Hoopla and hype of this week's debut aside, the actual technology details on Windows Phone 7 have been vague. Microsoft has not said what the operating system is under the covers.

Redmond has been careful to position this latest rev of its software and phones as "Windows Phone 7" and not Windows Mobile 7 - which is what everyone had been calling it prior to this week as it was the successor to Windows Mobile 6.5. For what it's worth, Microsoft also offers Windows CE for mobile devices.

Instead, Microsoft has told people to simply wait for more details during its annual Mix web and media development conference in Las Vega, Nevada.

Significantly, Microsoft is not sharing any information ahead of that event through the Mix web site, with all sessions on mobile carrying the same "More to come. Stay tuned," message. The company has not outlined what to expect from sessions on Silverlight.

If Silverlight is destined for Windows phones, it's been a long-time coming.

In 2008, Microsoft promised The Reg that Silverlight for mobile would arrive in the first-quarter of 2009 along with manufacturers porting Silverlight to and distributing Silverlight with Windows and non-Windows mobile devices. Only Nokia has committed, with the S60, as Microsoft has kept working on Silverlight for mobile.

Silverlight serving as Microsoft's platform for mobile has it's advantages. It would certainly support the kind of slick and polished interface for Windows smartphones Microsoft's chief executive Ballmer showed off, with buttons, sliders, touch and gesture for video, and audio and data-based applications. The current experience of Silverlight provides scaling, cropping, streaming, and crystal-clear deep zooming on pictures and text on the PC.

Silverlight 3, released last year, delivered the ability to work offline and run outside the browser without an additional download.

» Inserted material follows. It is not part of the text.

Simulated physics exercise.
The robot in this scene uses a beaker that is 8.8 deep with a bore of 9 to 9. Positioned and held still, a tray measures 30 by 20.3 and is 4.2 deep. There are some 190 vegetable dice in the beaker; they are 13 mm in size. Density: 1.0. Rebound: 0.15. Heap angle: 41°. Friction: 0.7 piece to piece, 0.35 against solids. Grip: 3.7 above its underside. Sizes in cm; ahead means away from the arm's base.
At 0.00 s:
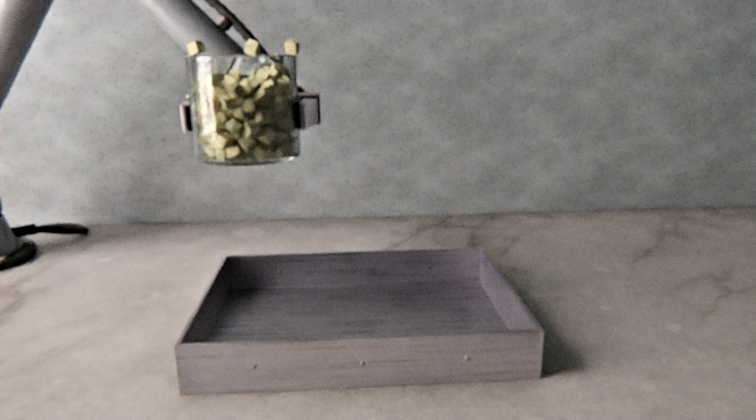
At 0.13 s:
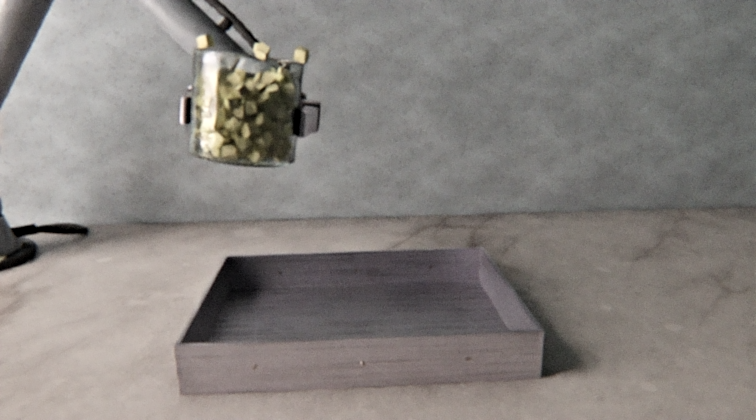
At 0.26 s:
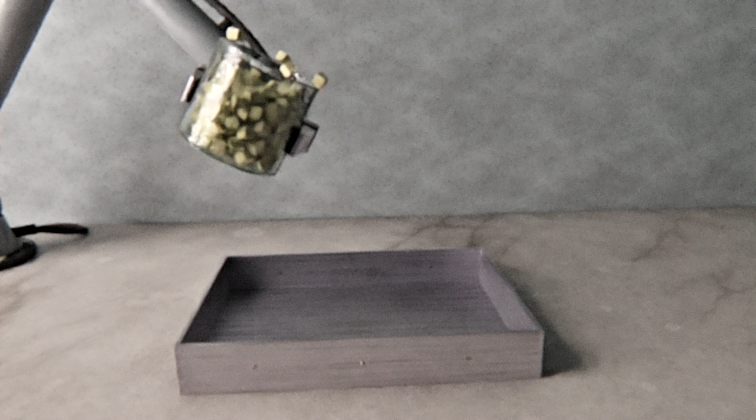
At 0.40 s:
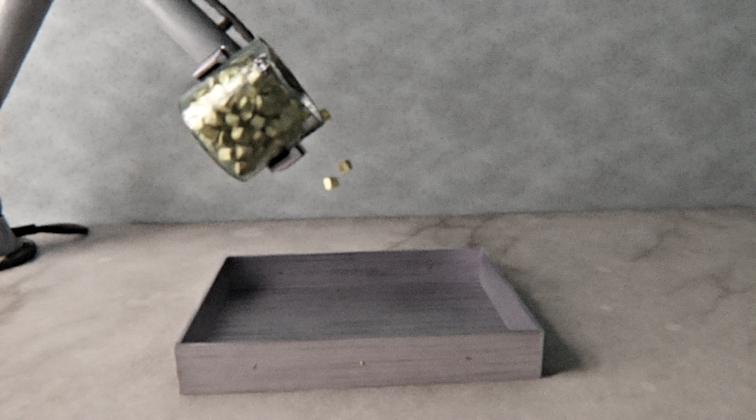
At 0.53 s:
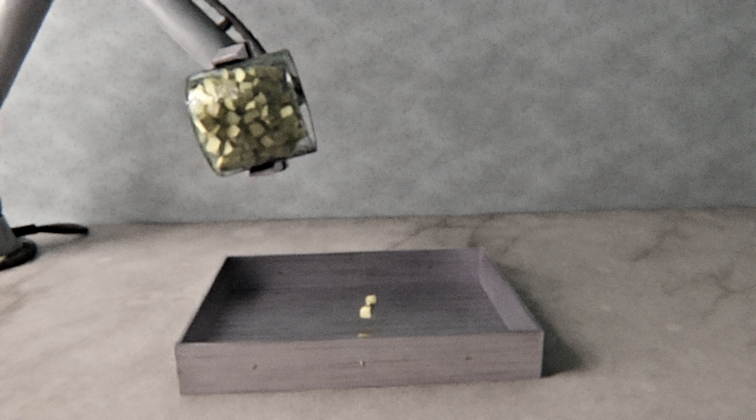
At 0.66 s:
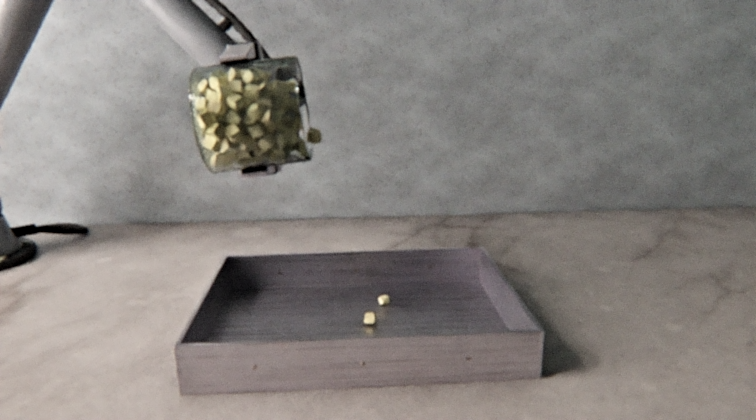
Clear beaker packed with pale green cubes tilting onto its side in a robot arm's grip, three cubes dropping into a grey tray.
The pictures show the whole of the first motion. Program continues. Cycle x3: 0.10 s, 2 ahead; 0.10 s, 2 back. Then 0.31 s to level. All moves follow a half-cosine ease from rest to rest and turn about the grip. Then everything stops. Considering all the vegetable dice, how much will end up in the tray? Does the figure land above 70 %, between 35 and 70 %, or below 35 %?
The figure lands between 35 and 70 %.
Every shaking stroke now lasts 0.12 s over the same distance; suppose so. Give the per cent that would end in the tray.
It would come to around 30 %.
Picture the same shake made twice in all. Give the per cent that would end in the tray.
In that case it would be near 35 percent.
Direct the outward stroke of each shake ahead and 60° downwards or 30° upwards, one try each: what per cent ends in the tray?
First try about 15 %, second try about 50 %.
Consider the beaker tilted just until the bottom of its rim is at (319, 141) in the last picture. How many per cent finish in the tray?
Somewhere around 15 %.
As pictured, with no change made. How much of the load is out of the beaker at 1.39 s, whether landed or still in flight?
45 %.
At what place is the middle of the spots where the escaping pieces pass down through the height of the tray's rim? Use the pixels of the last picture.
About at (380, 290).
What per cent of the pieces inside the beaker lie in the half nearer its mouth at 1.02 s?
Estimate: Around 60 %.
By 1.02 s, tilted 84° forward, highest piece 24 above the table; 149 in the beaker, 30 in the tray, 8 in flight or on a rim.
By 1.39 s, tilted 53° forward, highest piece 23 above the table; 106 in the beaker, 78 in the tray, 3 in flight or on a rim.
By 1.77 s, level, highest piece 24 above the table; 106 in the beaker, 81 in the tray.
By 2.82 s, level, highest piece 24 above the table; 106 in the beaker, 81 in the tray.
Final count, 106 in the beaker, 81 in the tray. That is 43 % in the tray.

It also offered support for touch-based input that's also been a feature of Windows 7, along with a set of new data-oriented grid controls. This came with the existing ability to detect bandwidth for stutter-free streaming and support for the H.264 and Advanced Audio Coding (AAC) audio.

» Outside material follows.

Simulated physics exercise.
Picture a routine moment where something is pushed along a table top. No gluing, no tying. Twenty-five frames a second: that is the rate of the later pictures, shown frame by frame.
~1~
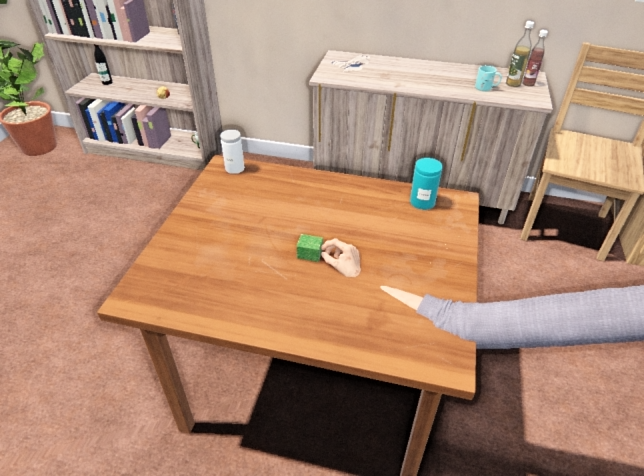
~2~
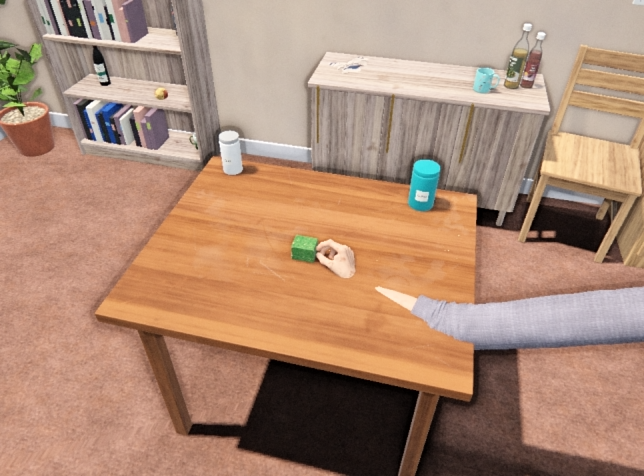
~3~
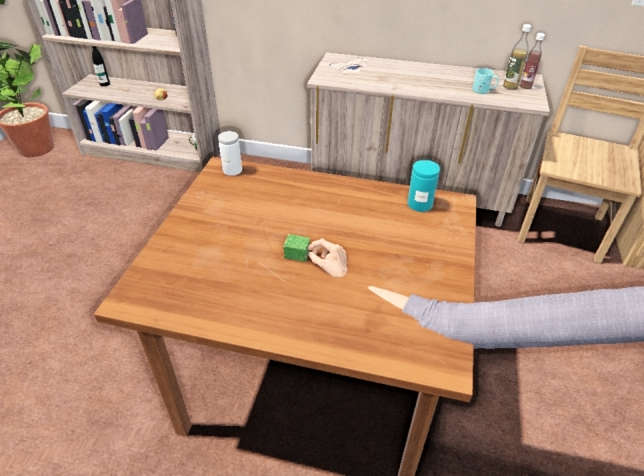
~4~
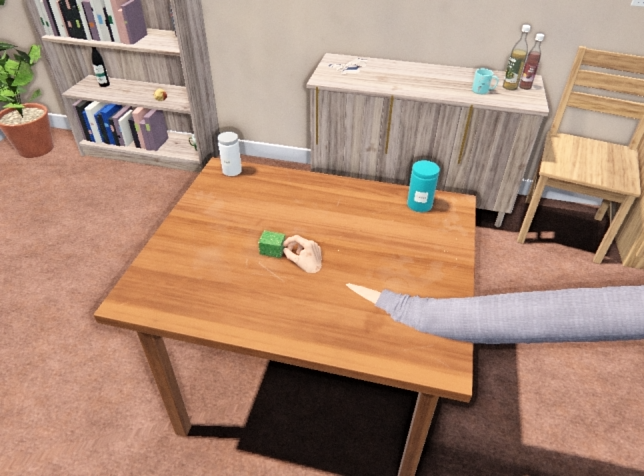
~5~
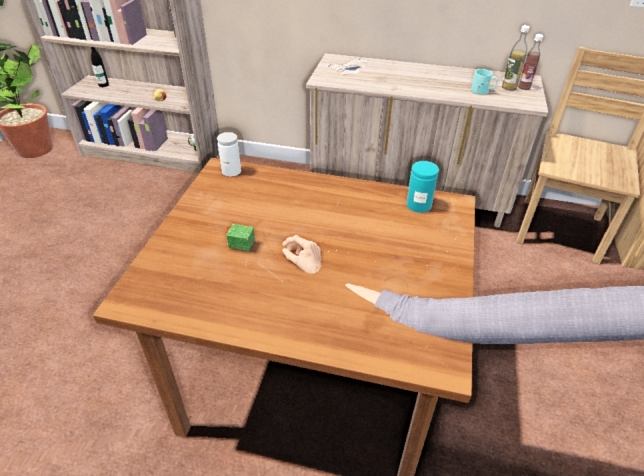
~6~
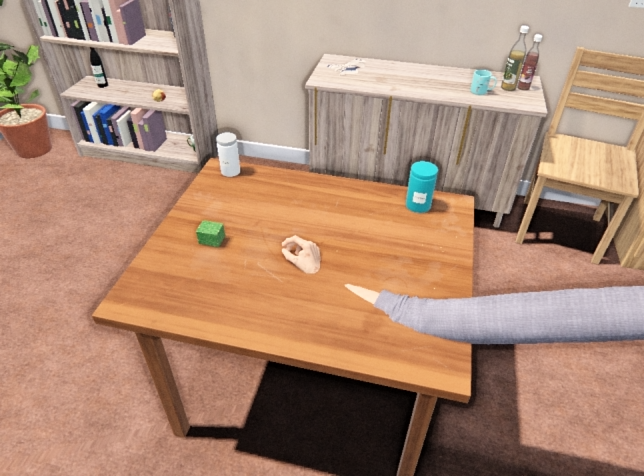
A carpeted room with a bookshelf, a potted plant, a pale sideboard and a wooden chair is seen from above, looking down on a wooden table. On the table are a white container at the back left, a teal canister at the back right and a green block near the middle beside a hand. The hand pushes the block left, then stays back as the block slides farther left alone.
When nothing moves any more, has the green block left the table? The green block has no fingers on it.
Yes - predicted result: Off the table.
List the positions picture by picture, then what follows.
The first frame shows under the hand; green block (310, 248).
The second frame shows under the hand; green block (305, 249).
The third frame shows under the hand; green block (297, 248).
The fourth frame shows green block (272, 244).
The fifth frame shows green block (241, 237) moved about its own width.
The sixth frame shows green block (211, 234) moved well along.
Then, 0.10 s later than the last frame, green block now off the table.
Then, 0.30 s later than the last frame, things are still on the move.
Then, 0.50 s later than the last frame, as before.
When it is over, off the table, green block.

Silverlight fits into Microsoft's belief in what it calls the "natural user interface." This interface idea includes support for manipulation and gestures, ideas that have been put on the mobile map by Apple's iPhone.

Microsoft's runtime has plenty of attraction for Microsoft developers already targeting PCs and servers, developers who are potentially interested in mobile. Silverlight lets you re-use existing skills and code, as Silverlight apps are coded using Microsoft's Visual Studio.

Reg reviewer Tim Anderson wrote last year that Silverlight 3 is closer to what client-side .NET should have been: lightweight, high-performance, cross-platform, and supported by a rich graphical user interface framework that takes a sane approach to layout.

But there are some un-answered questions that complicate the notion of Silverlight becoming the runtime for Windows phones and that Microsoft would need to tackle.

The big question is whether Microsoft would let Silverlight become just like its Windows operating system or even Adobe's AIR. That is: Will Redmond let its media player and interface technology talk to the hardware and draw on local data, turning Windows phones into more than just phones but pocket-sized computers?

In some ways, this is a part of larger question inside Microsoft of how far it should take Silverlight, which sprung of the Windows Presentation Foundation (WPF) for PCs. Should Silverlight be bulked up into a pseudo operating system that developers program to instead of Windows?

Interestingly, Microsoft will use Mix to draw a distinction between Silverlight 4 and WPF 4 Touch APIs at Mix.